Diantara hikmah memberikan maaf adalah mendapatkan kebaikan dan sanjungan di hadapan makhluk serta berubahnya musuh menjadi kawan, serta mendapat dukungan secara ucapan dan perbuatan dari berbagai kalangan di hadapan lawannya, dan balasan Allah terhadap hamba sesuai kadar amal perbuatan, jika ia memberi maaf, niscaya Allah سبحانه وتعالى memberikan maaf atas kesalahan-kesalahannya. 

Demikian pula orang yang bertawadhu' rendah hati karena Allah di hadapan para hamba, niscaya Allah akan menganggkat derajatnya. Allah سبحانه وتعالى menyebutkan pengangkatan derajat dalam firman-Nya, "Allah menganggkat derajat orang-orang yang beriman dan berilmu diantara kalian dengan beberapa derajat". (QS.Al Mujadilah: 11). 

Diantara buah ilmu dan iman adalah tawadhu' rendah hati, karena di dalamnya mengandung konsisten terhadap kebenaran, tunduk terhadap perintah Allah dan Rosul-Nya, serta berendah hati di hadapan makhluk Allah, di hadapan kaum tua, dan muda, berpangkat maupun tidak berpangkat. Lawan itu semua adalah sikap sombong yaitu menolak kebenaran dan merendahkan martabat manusia.

Ketiga perangai di dalam hadist di atas merupakan bagian sifat orang yang muhsin. 
* Kelompok pertama ia berbuat ihsan dengan hartanya, ia memberikan hartanya kepada orang yang membutuhkan. 
* Kelompok kedua ia berbuat ihsan dengan sikapnya yang memberi maaf atas kesalahan orang. 
* Dan yang ketiga kelompok yang berbuat ihsan dengan akhlaknya dengan merendah hati di hadapan makhluk.
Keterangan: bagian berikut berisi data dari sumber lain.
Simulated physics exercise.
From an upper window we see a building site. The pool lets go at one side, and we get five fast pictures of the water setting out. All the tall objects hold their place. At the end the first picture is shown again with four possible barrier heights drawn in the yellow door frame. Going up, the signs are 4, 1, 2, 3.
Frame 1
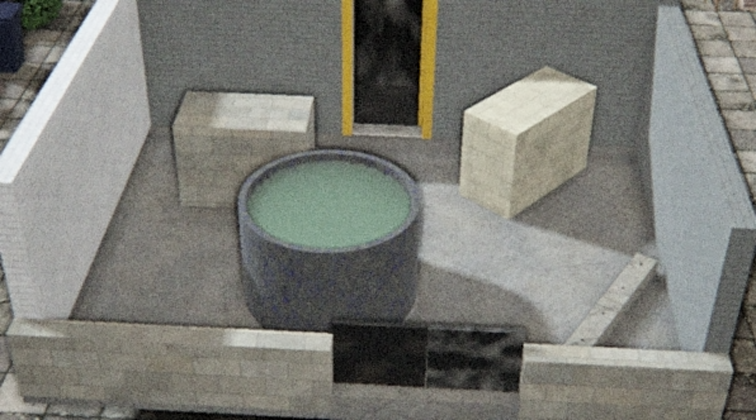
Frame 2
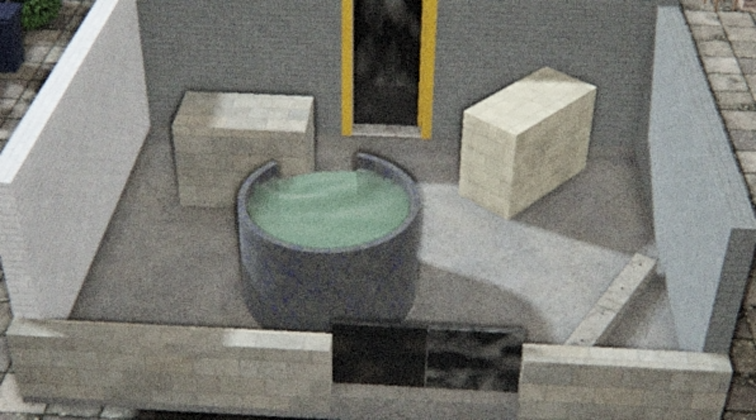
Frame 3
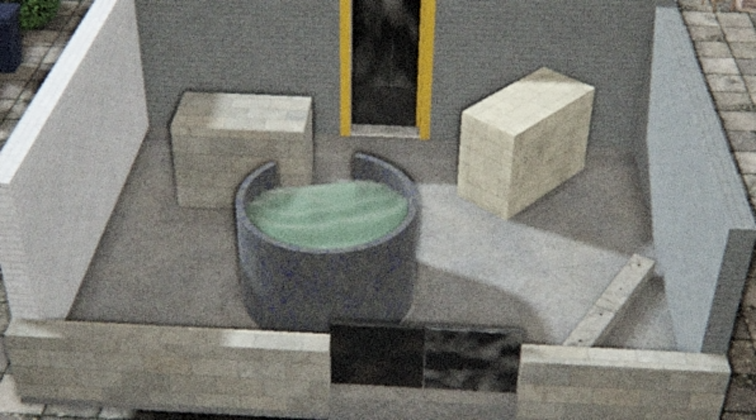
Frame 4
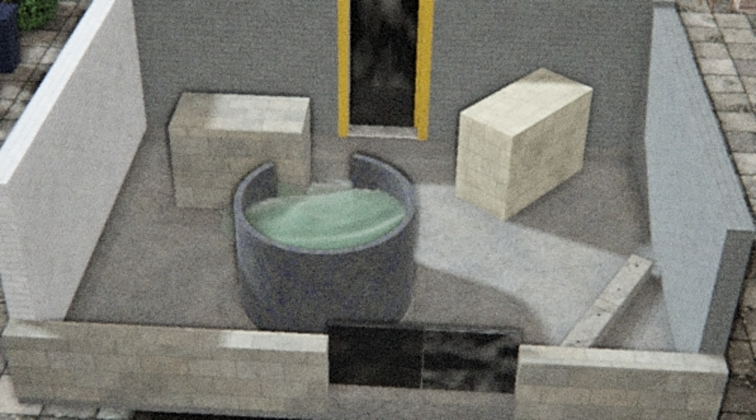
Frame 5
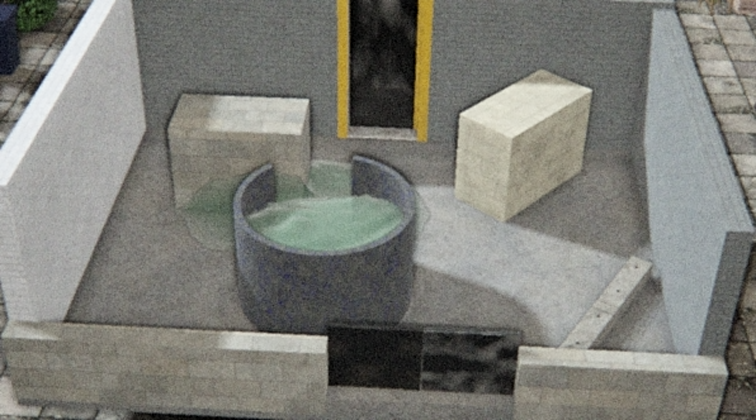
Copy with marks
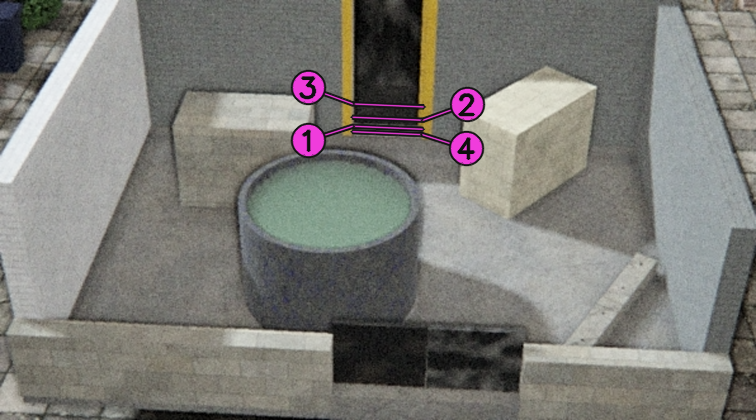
A round dark tub of green water stood in a walled yard with two pale blocks; a gap opened in its back rim, the water sloshed and dipped, and some spread onto the ground behind, leftward.
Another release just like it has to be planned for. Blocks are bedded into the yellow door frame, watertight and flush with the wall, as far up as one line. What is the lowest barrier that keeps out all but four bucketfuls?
Go for 3.
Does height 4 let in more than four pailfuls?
Yes, that goes wrong.
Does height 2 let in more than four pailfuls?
Yes, that goes wrong.
On the marked copy, 1 at (387, 127); 2 at (387, 118); 3 at (388, 105); 4 at (387, 133); from the bottom up 4, 1, 2, 3.
For height 1, dozens of bucketfuls pour in.
For height 2, about 14 bucketfuls get in.
For height 3, a bucket or two gets in.
For height 4, dozens of bucketfuls pour in.
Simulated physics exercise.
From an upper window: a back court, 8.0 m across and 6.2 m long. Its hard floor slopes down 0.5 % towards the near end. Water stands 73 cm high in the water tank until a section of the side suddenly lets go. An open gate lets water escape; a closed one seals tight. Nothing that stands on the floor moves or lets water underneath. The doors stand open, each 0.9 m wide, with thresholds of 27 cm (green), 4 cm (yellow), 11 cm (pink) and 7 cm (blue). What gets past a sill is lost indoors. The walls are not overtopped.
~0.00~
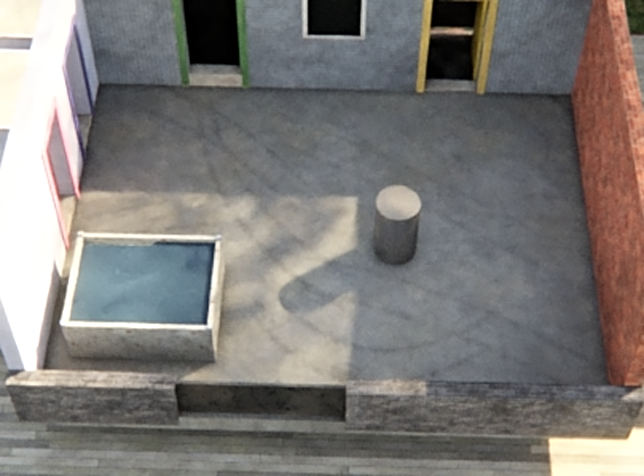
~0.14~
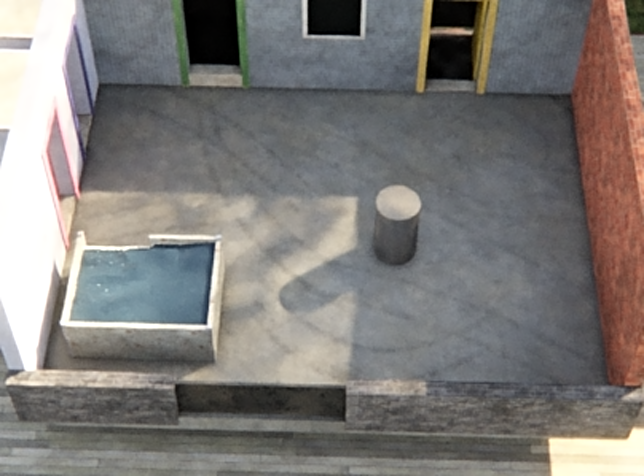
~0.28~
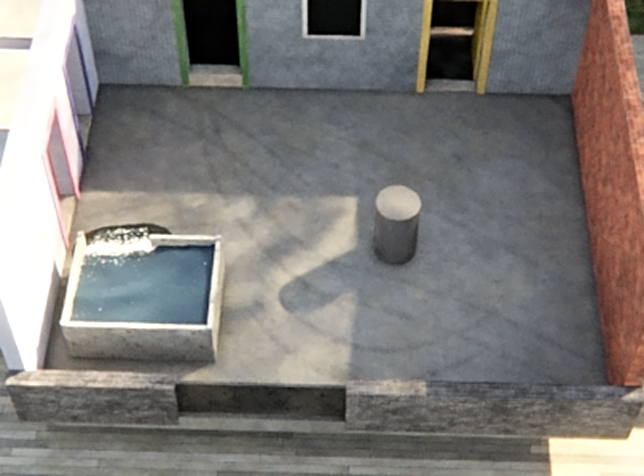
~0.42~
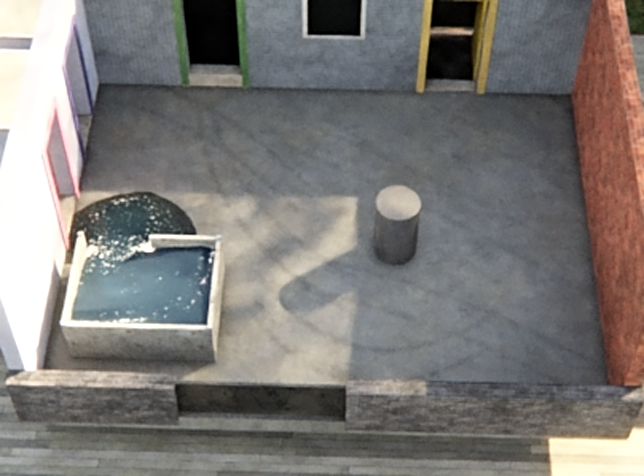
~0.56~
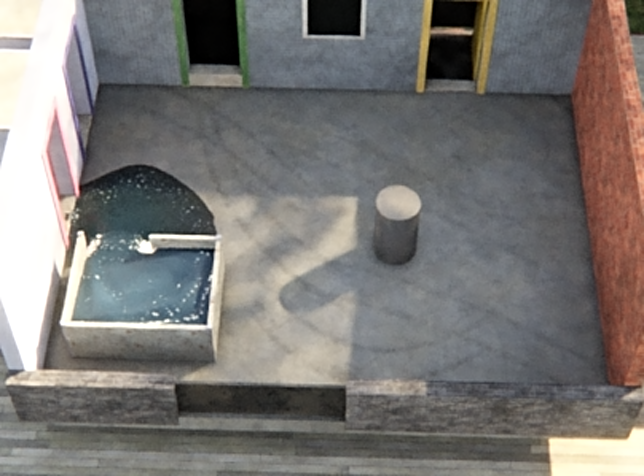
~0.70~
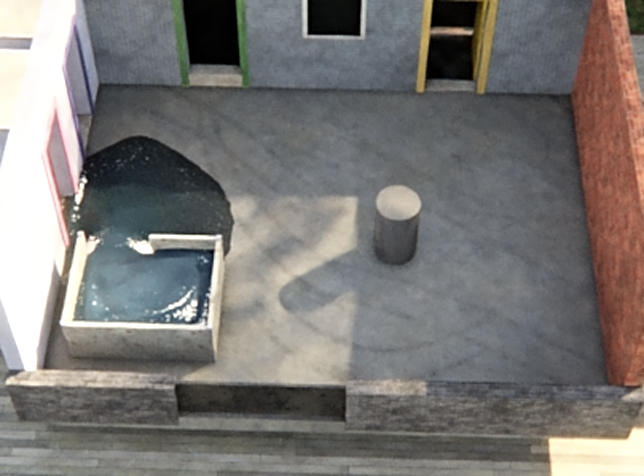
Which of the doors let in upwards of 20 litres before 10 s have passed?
Door by door: At the green door it does not reach the limit; at the yellow door it keeps below the limit; at the pink door it exceeds the limit; at the blue door it exceeds the limit.
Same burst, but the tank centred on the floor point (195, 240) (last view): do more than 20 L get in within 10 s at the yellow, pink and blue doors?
Against that limit: Yellow below, pink under, blue over.
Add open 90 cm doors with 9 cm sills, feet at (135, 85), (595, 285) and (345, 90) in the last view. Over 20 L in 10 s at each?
In turn: Over, under, under.
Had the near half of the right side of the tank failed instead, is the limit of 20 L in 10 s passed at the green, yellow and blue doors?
Against that limit: Green not over, yellow past it, blue under.
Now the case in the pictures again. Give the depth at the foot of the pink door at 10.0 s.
Some 4.5 cm.
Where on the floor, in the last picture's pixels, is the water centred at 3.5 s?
At about (188, 188).
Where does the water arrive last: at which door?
Last comes the yellow one.
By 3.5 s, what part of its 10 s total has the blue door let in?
About 25 per cent.
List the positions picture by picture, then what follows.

Kalimat 'Tidaklah seseorang tawadhu' rendah hati karena Allah', ini selayaknya diperhatikan agar berniat lurus dan ikhlas karena mencari wajah Allah semata dalam bersikap rendah hati, karena sebagian manusia terkadang ia menampakkan tawadhu' rendah hati di hadapan orang kaya agar ia mendapat sebagian dunia mereka, atau di hadapan para penguasa dan berjabatan agar ia mendapat tujuan yang ia sembunyikan. Dan terkadang seseorang tawadhu' lantaran riya agar dilihat dan didengar.   Semua tujuan ini adalah tidak dibenarkan dan tidak akan membawa manfaat, kecuali bila ia tawadhu' karena Allah semata dalam rangka ibadah kepada Allah, mencari pahala dan berbuat ihsan pada makhluk yang disertai keikhlasan kepada Allah.